Classé dans : * Films de gangsters,2000-2009,MENDES Sam,NEWMAN Paul — 2 novembre, 2024 @ 8:00

Les Sentiers de la perdition

Trois ans après American Beauty, Sam Mendes change de registre et confirme son talent, en même temps que son goût pour les personnages troubles. Il nous plonge dans l’Amérique de la Prohibition, celle des gangsters de l’Illinois, avec l’ombre d’Al Capone qui règne, même si jamais il n’apparaît.

La période est particulièrement cinégénique, ce n’est pas nouveau, et a été au cœur de nombreux films, de Scarface à Il était une fois en Amérique. Mais le regard que porte Mendes réussit déjà ce petit miracle d’être neuf, avec une vision à la fois très réaliste et toute en épure, presque symbolique, de ce milieu des gangsters irlandais dont il est question.

Comme il le fera dix ans plus tard en réalisant son premier James Bond (Skyfall), la tragédie que met en scène Mendes ne peut qu’être shakespearienne, et familiale. Son film est intense, impressionnant même. Mais il est aussi et avant tout intime : l’histoire de liens pères-fils qui se croisent et se contrarient, jusqu’au point de non retour.

Tom Hanks est un mari et un père sans histoire. Un peu triste, et franchement austère, mais aimant et doux. Ce que son fils aîné ignore, et qu’il apprend en se glissant un soir dans le coffre de sa voiture, c’est que son père est un homme de main dévoué au service de la pègre, autrement dit un homme qui tue de sang froid et sans ciller. Ce qu’il voit de ses propres yeux, vous imaginez le choc…

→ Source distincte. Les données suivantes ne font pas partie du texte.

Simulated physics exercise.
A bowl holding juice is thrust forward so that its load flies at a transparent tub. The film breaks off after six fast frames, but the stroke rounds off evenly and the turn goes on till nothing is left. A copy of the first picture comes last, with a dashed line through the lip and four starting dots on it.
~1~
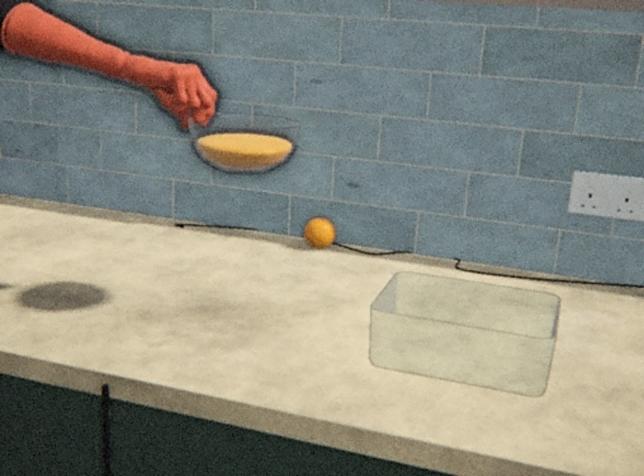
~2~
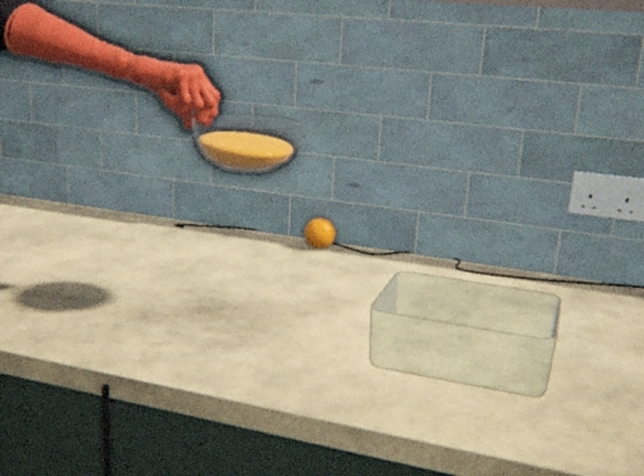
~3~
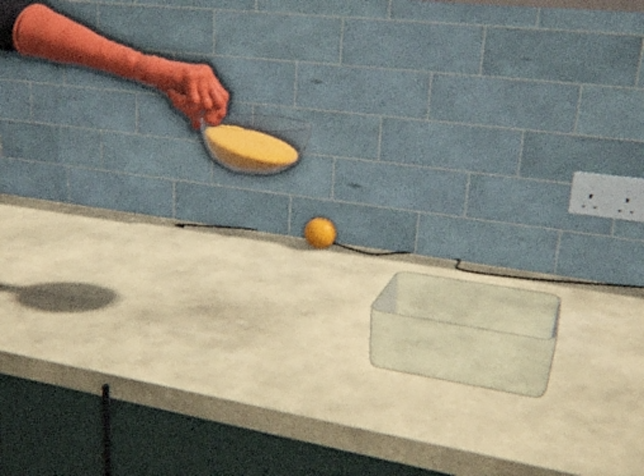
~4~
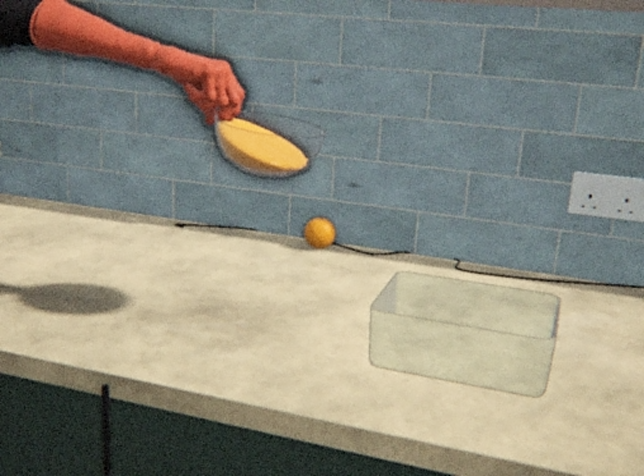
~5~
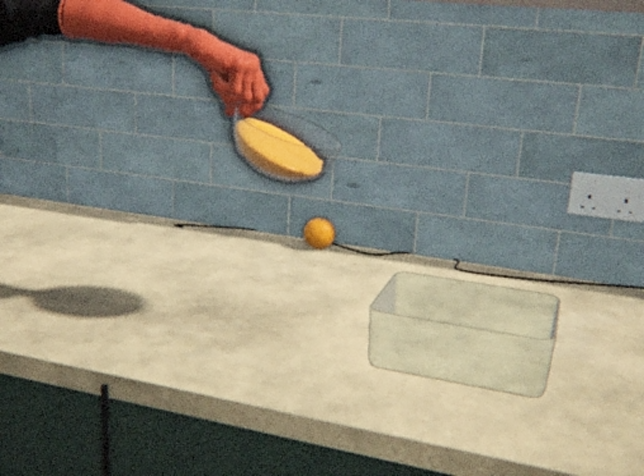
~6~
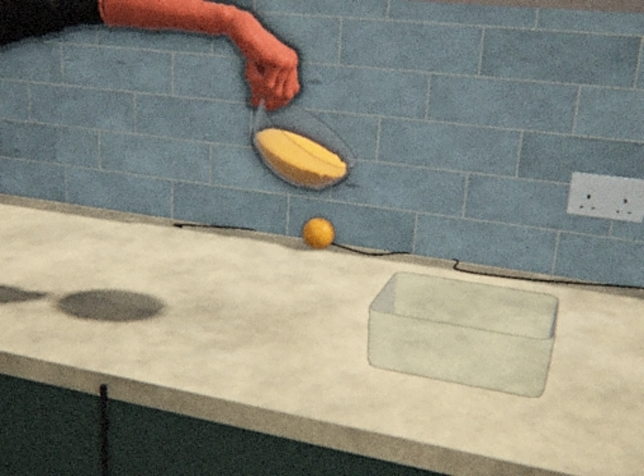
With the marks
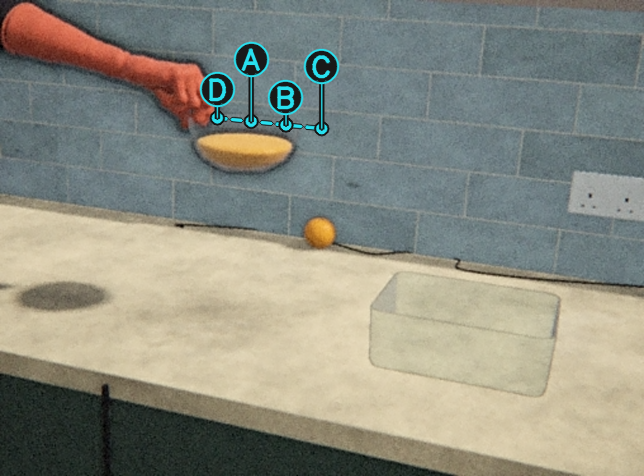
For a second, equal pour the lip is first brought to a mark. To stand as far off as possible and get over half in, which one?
It is A.
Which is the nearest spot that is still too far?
That is spot D.
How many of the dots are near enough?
Three.
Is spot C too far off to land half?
No, that is safe.
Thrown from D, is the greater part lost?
Yes, it does.
On the marked copy, A at (251, 121); B at (285, 125); C at (321, 128); D at (217, 117).
For spot A, about 61 % lands in the tub, 25 % falls short and 14 % goes beside or beyond.
For spot B, about 73 % lands in the tub, 8 % falls short and 19 % goes beside or beyond.
For spot C, about 77 % lands in the tub, 7 % falls short and 17 % goes beside or beyond.
For spot D, about 25 % lands in the tub, 71 % falls short and 5 % goes beside or beyond.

Ce qu’il ignore aussi, c’est que le brave « old man » avec qui il aime tant passer du temps à jouer, et qui considère son père comme son propre fils, est le puissant patron de la pègre irlandaise. C’est Paul Newman, dont le charisme incroyable n’a en rien perdu de sa force, à l’approche du grand âge. Dans son dernier grand rôle, il est magnifique en père de cœur soumis au pire des choix.

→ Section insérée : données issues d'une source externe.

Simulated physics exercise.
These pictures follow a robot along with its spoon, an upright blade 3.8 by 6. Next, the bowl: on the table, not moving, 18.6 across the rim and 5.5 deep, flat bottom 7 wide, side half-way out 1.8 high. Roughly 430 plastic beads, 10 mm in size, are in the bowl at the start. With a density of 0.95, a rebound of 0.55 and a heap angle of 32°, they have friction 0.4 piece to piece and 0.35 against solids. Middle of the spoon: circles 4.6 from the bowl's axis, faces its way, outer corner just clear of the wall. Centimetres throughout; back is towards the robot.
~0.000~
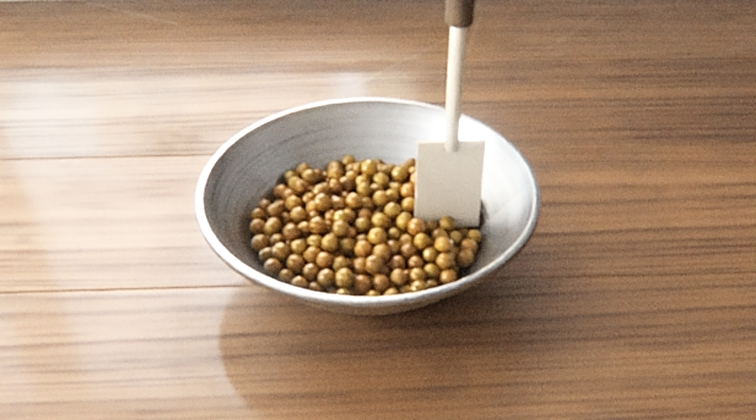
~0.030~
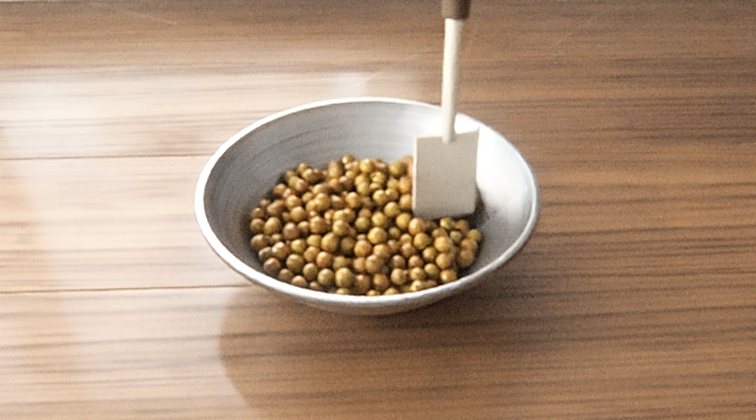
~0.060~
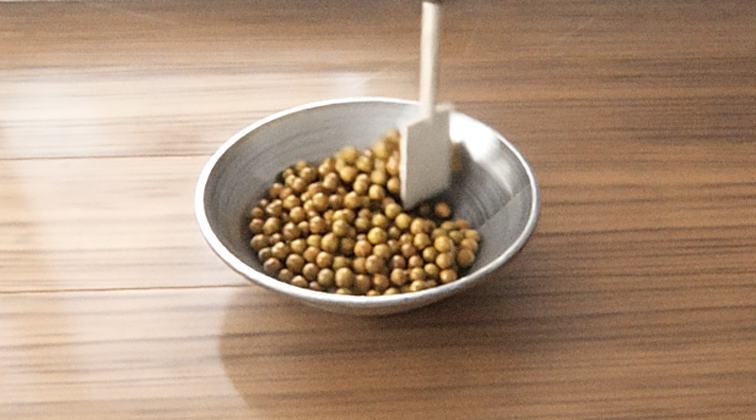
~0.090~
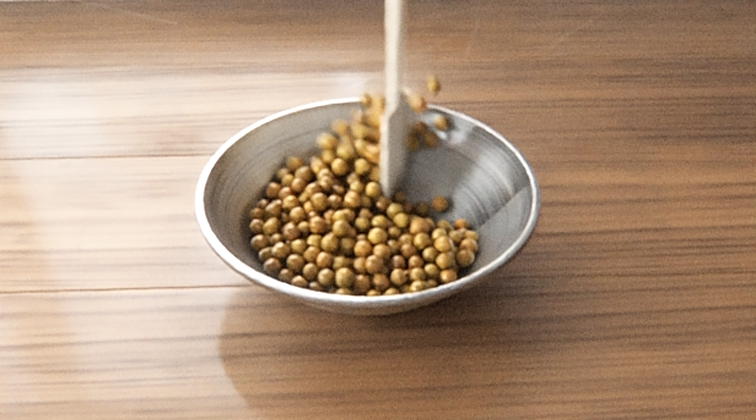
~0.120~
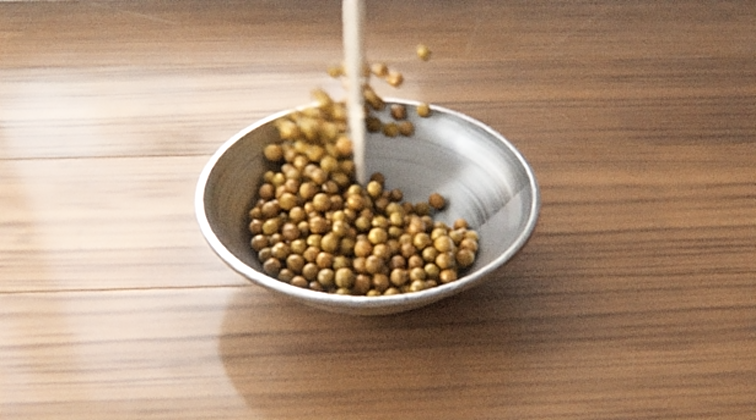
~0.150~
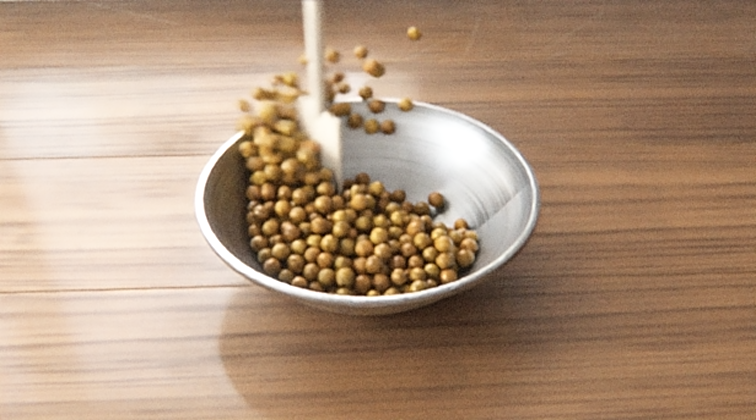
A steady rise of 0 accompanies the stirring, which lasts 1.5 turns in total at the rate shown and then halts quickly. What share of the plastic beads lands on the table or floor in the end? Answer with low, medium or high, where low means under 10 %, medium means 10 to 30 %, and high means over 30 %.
High.
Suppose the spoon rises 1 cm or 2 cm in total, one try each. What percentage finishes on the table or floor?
30 and 20 %.
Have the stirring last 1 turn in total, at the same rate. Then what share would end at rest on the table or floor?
It would be around 35 per cent.
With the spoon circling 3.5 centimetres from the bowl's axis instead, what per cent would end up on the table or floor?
Around 30 in a hundred, in that case.
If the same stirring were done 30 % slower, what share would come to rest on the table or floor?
I'd say close to 25 %.
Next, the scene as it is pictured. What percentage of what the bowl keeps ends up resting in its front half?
Roughly 55 percent of it.
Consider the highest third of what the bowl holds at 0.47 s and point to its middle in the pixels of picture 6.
The centre is close to (372, 162).
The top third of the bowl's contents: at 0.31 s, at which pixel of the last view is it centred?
Roughly pixel (412, 259).
By 0.31 s, 284° round, highest piece 9 above the table; 343 in the bowl, 48 on the table or floor, 42 in flight or on the tool.
By 0.47 s, 82° round, highest piece 8 above the table; 292 in the bowl, 121 on the table or floor, 20 in flight or on the tool.
By 0.76 s, 180° round, highest piece 5 above the table; 258 in the bowl, 174 on the table or floor, 1 in flight or on the tool.
By 1.46 s, 180° round, highest piece 5 above the table; 258 in the bowl, 175 on the table or floor.
Final count, 258 in the bowl, 175 on the table or floor. That is 40 % on the table or floor.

Parce que le vieux Newman a un vrai fils de sang, héritier naturel mais indigne, joué par un Daniel Craig dans sa période pré-007, mais qui s’octroyait déjà le permis de tuer. En l’occurrence le fils gênant de Tom Hanks, témoin d’un meurtre qu’il n’aurait pas dû voir. Sauf que le rejeton indigne tue le mauvais gamin, et la mère avec.

Et voilà Tom Hanks forcé de prendre la fuite pour mettre son fils en sécurité, tout en cherchant à se venger de la famille de son mentor. Et voilà Paul Newman forcé de tourner le dos à celui qu’il aime comme un fils, pour ne pas abandonner ce vrai fils si indigne, conscient que la tragédie est en marche, et que rien désormais ne pourra l’arrêter.

Ajoutez à ça un tueur étrange, photographe fasciné par l’image de la mort (Jude Law), et quelques (rares) seconds rôles qui sont comme des stéréotypes résumant à eux seuls toutes les facettes d’une Amérique qui se débrouille comme elle peut de la Dépression… Les Sentiers de la perdition est un film fascinant, sur lequel plane constamment la mort et les regrets.

Visuellement, la reconstitution est très appliquée. Elle le serait même un peu trop s’il n’y avait cette pluie qui vient troubler le réalisme des situations, frôlant par moments l’abstraction comme dans le sommet esthétique du film : la grande séquence du règlement de comptes d’une beauté tragique assez hallucinante, face à face magnifique entre deux acteurs immenses, dont les regards hantent longtemps le spectateur.